No dia 18 de maio é o Dia Nacional de Combate a Exploração Sexual de Crianças, e segundo Silvana haverá durante todo o mês uma programação especial para lembrar a data.

O feminismo
A educadora e feminista, Bruna Lleticia é uma das integrantes do coletivo “Criadoras Negras”, grupo criado em 2016 que visa diretamente a construção e a afirmação da identidade negra, como forma de combater o racismo, o sexismo e todas as formas de discriminação que atingem as mulheres negras. De acordo com ela, o tema “estupro” é comum ao movimento feminista.
“Sempre que penso em estupro me vem a cabeça as atitudes cotidianas de desrespeito à mulher, pricipalmente sobre o direito de andar na rua e não ser assediada”, diz.

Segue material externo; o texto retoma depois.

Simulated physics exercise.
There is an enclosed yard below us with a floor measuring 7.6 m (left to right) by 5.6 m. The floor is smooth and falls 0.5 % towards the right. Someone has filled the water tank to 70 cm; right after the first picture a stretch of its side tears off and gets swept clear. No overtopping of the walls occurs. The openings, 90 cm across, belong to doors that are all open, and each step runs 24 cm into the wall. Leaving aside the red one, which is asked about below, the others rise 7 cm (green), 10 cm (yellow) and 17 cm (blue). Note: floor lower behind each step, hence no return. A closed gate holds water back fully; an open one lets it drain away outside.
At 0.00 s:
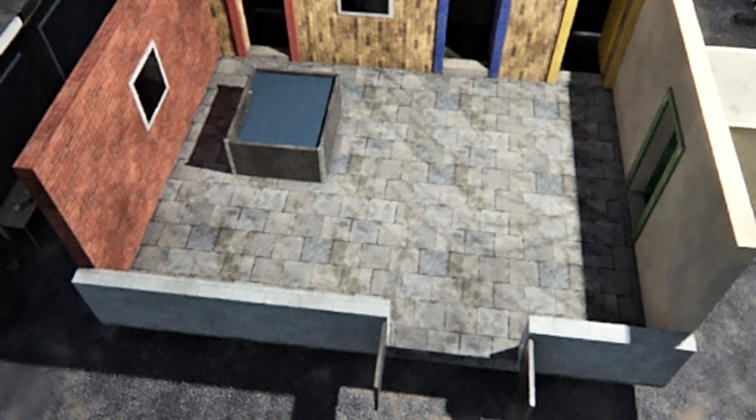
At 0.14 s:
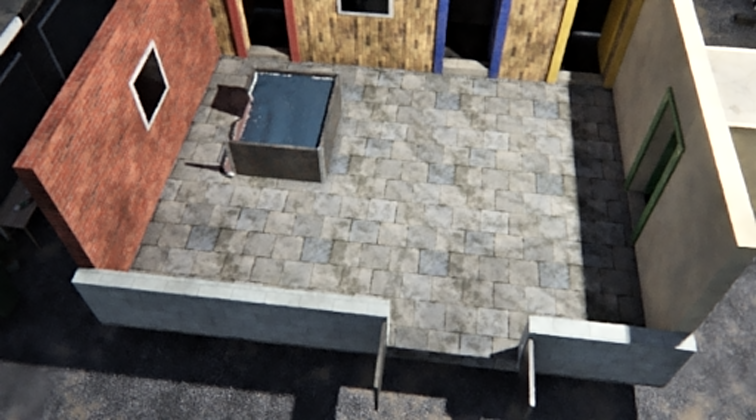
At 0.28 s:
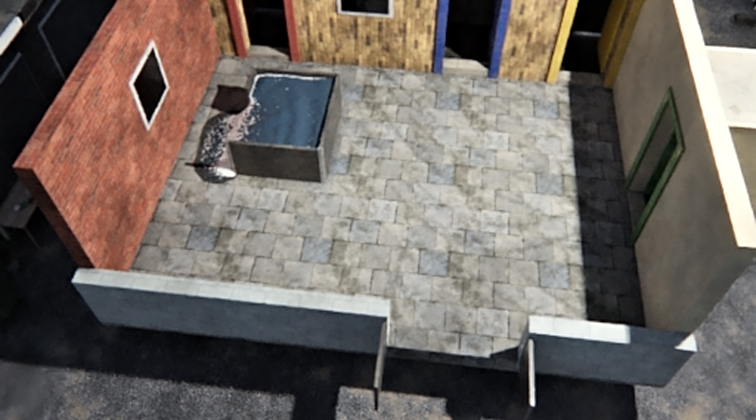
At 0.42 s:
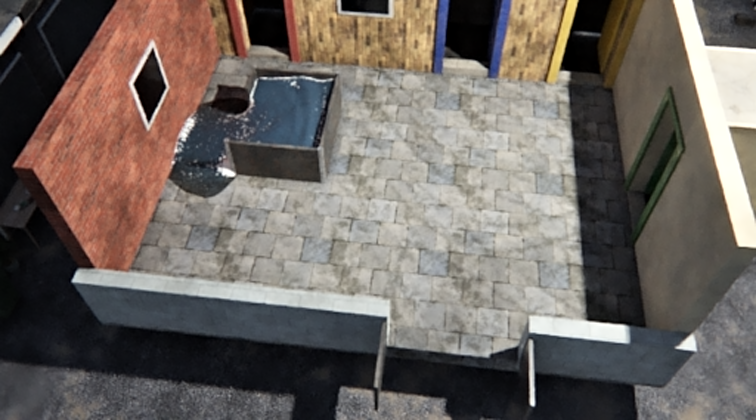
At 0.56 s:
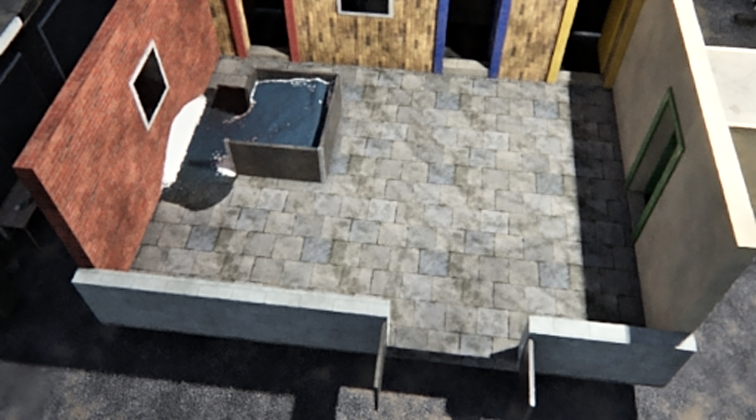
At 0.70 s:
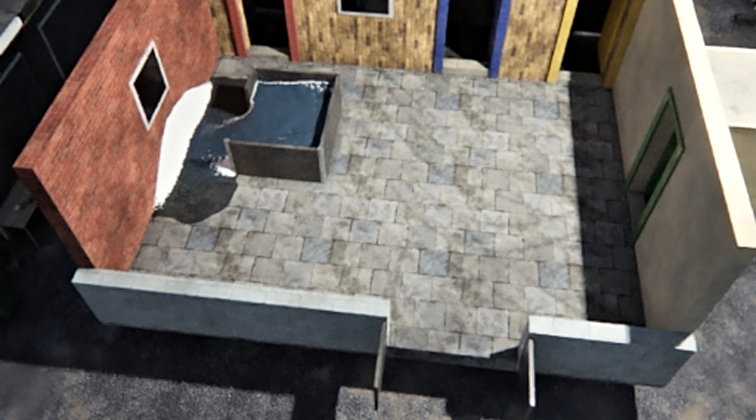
In a small walled yard paved with grey stone, a square tank of dark water stands near the red brick wall. Its left side breaks open, and water pours through the gap, spreading across the floor to the brick wall, foaming white along it while a dark pool widens toward the viewer.
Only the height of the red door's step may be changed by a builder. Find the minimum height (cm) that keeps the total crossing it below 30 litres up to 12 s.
The minimum is roughly 16 cm.
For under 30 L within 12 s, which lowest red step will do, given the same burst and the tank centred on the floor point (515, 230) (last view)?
9.0 cm or thereabouts.
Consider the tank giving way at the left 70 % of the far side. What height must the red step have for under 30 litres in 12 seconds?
It should stand roughly 32 cm high.
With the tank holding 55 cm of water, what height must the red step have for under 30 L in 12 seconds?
About 11.5 cm.
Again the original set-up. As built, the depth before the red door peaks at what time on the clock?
Crest at t of about 2.0 s.
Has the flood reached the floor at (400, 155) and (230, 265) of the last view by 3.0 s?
First untouched, then soaked.
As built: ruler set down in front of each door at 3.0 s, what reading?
At the green door the depth is 0 cm, at yellow 0 cm, at blue 0 cm and at red 17 cm.
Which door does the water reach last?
That would be the green door.
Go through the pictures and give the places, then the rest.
The first frame shows the water tank at (286, 110) is whole and still, 70 cm deep; the red door at (263, 15) is dry.
In the second frame, water pours out at (244, 137) and has run 0.3 m, to a hidden place; about 10 cm deep outside, 70 cm at the back.
In the third frame, the front is at (203, 146), 0.7 m from the gap at (244, 138); 1.0 m2 of floor is wet, 69 cm left at the back.
In the fourth frame, the gap is at (245, 139), the front 1.1 m out at (171, 173); the back of the water tank holds 61 cm.
In the fifth frame, water pours out at (245, 139) and has run 1.3 m, to (162, 194); about 11 cm deep outside, 60 cm at the back.
In the sixth frame, water pours out at (245, 139) and has run 1.5 m, to (154, 212); about 12 cm deep outside, 57 cm at the back; the red door at (263, 15), 2.4 m from the gap, is still 1.2 m from the nearest water.
After 1.4 s water covers 15 % of the floor, deepest (46 cm) near (192, 148); 5 cm at the red door, 0 litres in over its 10 cm step.
After 3.0 s water covers 35 % of the floor, deepest (24 cm) near (122, 288); 17 cm at the red door, 57 litres in over its 10 cm step.
After 12.0 s water covers 95 % of the floor, deepest (8 cm) near (615, 114); 4 cm at the red door, 90 litres in over its 10 cm step.
At the red door as built, the water arrived by 1.4 s and peaked near 20 cm at 2.0 s.
With a step of 12.5 cm, 58 litres would have come in within the 12 s; with 20 cm, 9 litres. So under 30 litres takes about 16 cm.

No entender de Bruna, o problema do estupro está intrínseco em questões culturais da sociedade.
“Não quer dizer que todo homem que assedia mulher na rua pode ser um estuprador, mas a atitude mostra que ele sente que tem direito de fazer isso. É necessário uma mudança de cultura. Os homem precisam nos ver de uma outra forma, respeitando o nosso corpo, que não é objeto sexual”, protesta.

Estupros no RS
Entre os números da violência no Rio Grande do Sul apresentados pela Secretaria da Segurança Pública no dia 26 de janeiro, um é particularmente assustador: acontecem quase 1,5 mil estupros por ano no estado. Em 2015 foram denunciadas 1.426 ocorrências do tipo. No ano passado, o número foi de 1.425.

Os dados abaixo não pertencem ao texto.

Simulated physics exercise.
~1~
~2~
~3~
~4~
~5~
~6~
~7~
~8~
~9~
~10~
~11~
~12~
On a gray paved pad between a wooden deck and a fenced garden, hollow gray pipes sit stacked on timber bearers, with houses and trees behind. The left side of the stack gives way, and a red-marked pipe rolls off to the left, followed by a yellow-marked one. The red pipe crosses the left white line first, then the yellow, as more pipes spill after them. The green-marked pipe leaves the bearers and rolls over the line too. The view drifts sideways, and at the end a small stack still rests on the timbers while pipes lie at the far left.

Nos últimos dois anos, a polícia registrou 2.851 estupros. É uma média de 3,9 casos por dia. E um a cada seis horas, durante dois anos seguidos. Os números são oficiais, mas nem sempre representam a realidade. Isso porque a maioria das vítimas ainda têm medo de denunciar.

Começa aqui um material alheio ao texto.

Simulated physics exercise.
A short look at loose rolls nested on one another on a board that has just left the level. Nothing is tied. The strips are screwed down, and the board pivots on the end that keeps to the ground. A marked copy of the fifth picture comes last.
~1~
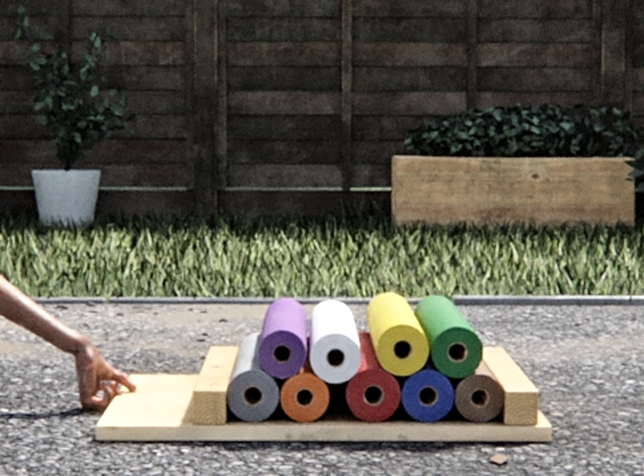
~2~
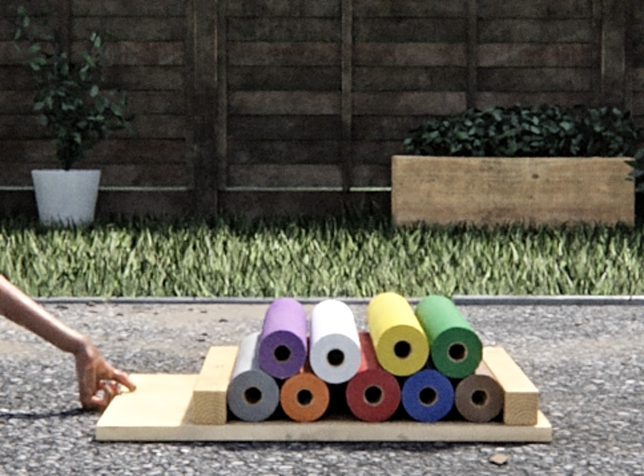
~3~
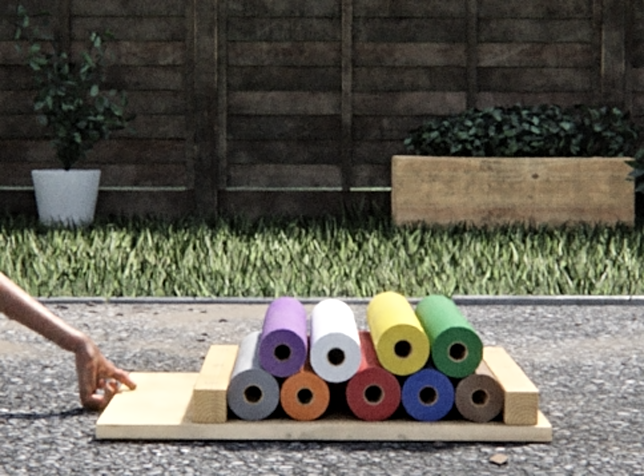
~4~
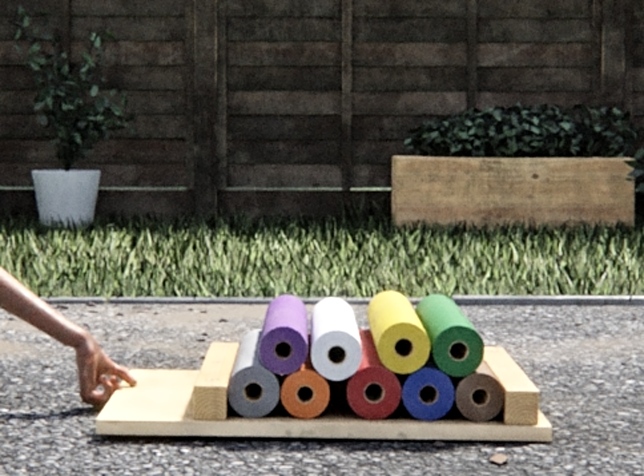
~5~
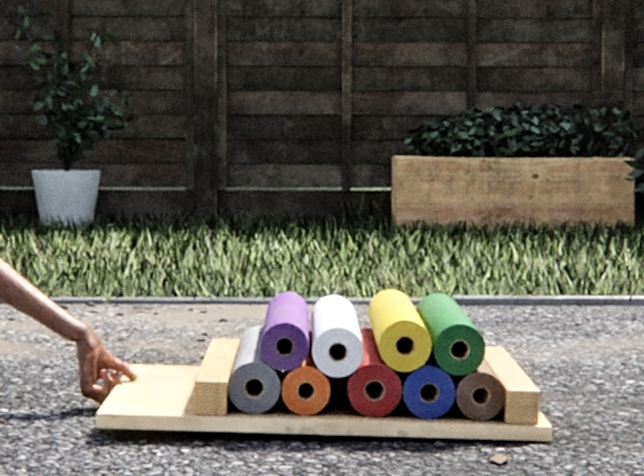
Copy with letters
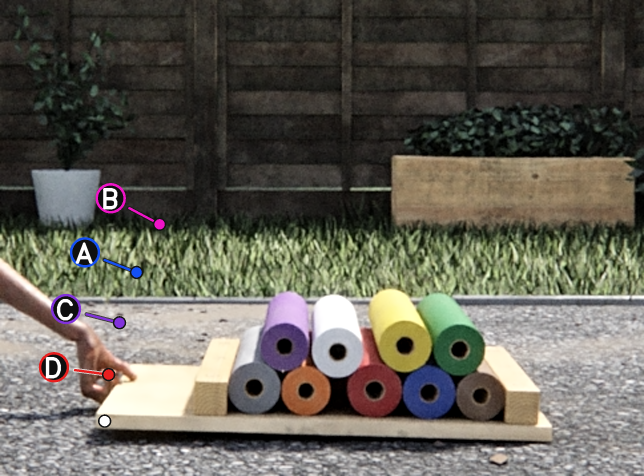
A hand at the left slowly raises the near end of a pale wooden board by a slight amount, tilting it and the rolls on it, while the camera stays still. Purple, white, yellow and green rolls nest above grey, orange, red, blue and brown ones, between two wooden strips. The board lies on rough grey ground, seen from the front, before grass, potted plants and a dark fence.
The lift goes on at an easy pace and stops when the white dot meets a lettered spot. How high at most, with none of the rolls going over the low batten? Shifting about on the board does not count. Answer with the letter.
The answer is mark A.
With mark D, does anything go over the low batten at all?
At D: No.
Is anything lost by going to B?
Yes.
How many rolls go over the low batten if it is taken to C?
It comes to none.
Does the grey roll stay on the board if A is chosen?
Yes, with A.
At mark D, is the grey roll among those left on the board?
Yes, with D.
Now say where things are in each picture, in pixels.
In the first frame, white roll (336, 357); green roll (457, 352); purple roll (282, 353).
In the second frame, purple roll (282, 353); yellow roll (402, 349).
In the third frame, board (323, 389); grey roll (253, 394); blue roll (428, 395).
In the fourth frame, board (323, 387); grey roll (254, 391); orange roll (305, 394).
In the fifth frame, board (323, 384); grey roll (254, 387); orange roll (306, 391).
On the copy, A at (137, 273); B at (160, 224); C at (120, 323); D at (109, 375); the white dot at (104, 421).
On A. First, board at 15°.
Then, board at 21°.
Finally, board at 21°, none over the low batten.
By contrast, B four over the low batten (white, green, purple, yellow); C none over the low batten; D none over the low batten.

Dentro de cada um dos inquéritos abertos na Delegacia de Polícia de Porto Alegre, algumas histórias geram revolta.
“A vítima foi estuprada por diversas vezes pelo acusado, seu pai biológico”, diz o trecho de um deles. “O acusado agarrou a vítima e tentou beijá-la a força”, consta em outro documento.
“Aos 13 anos, o pai lhe levou para um hotel e lá teve a primeira relação sexual. O pai lhe falava que era normal os pais terem relações sexuais com as filhas”, está escrito em mais um deles.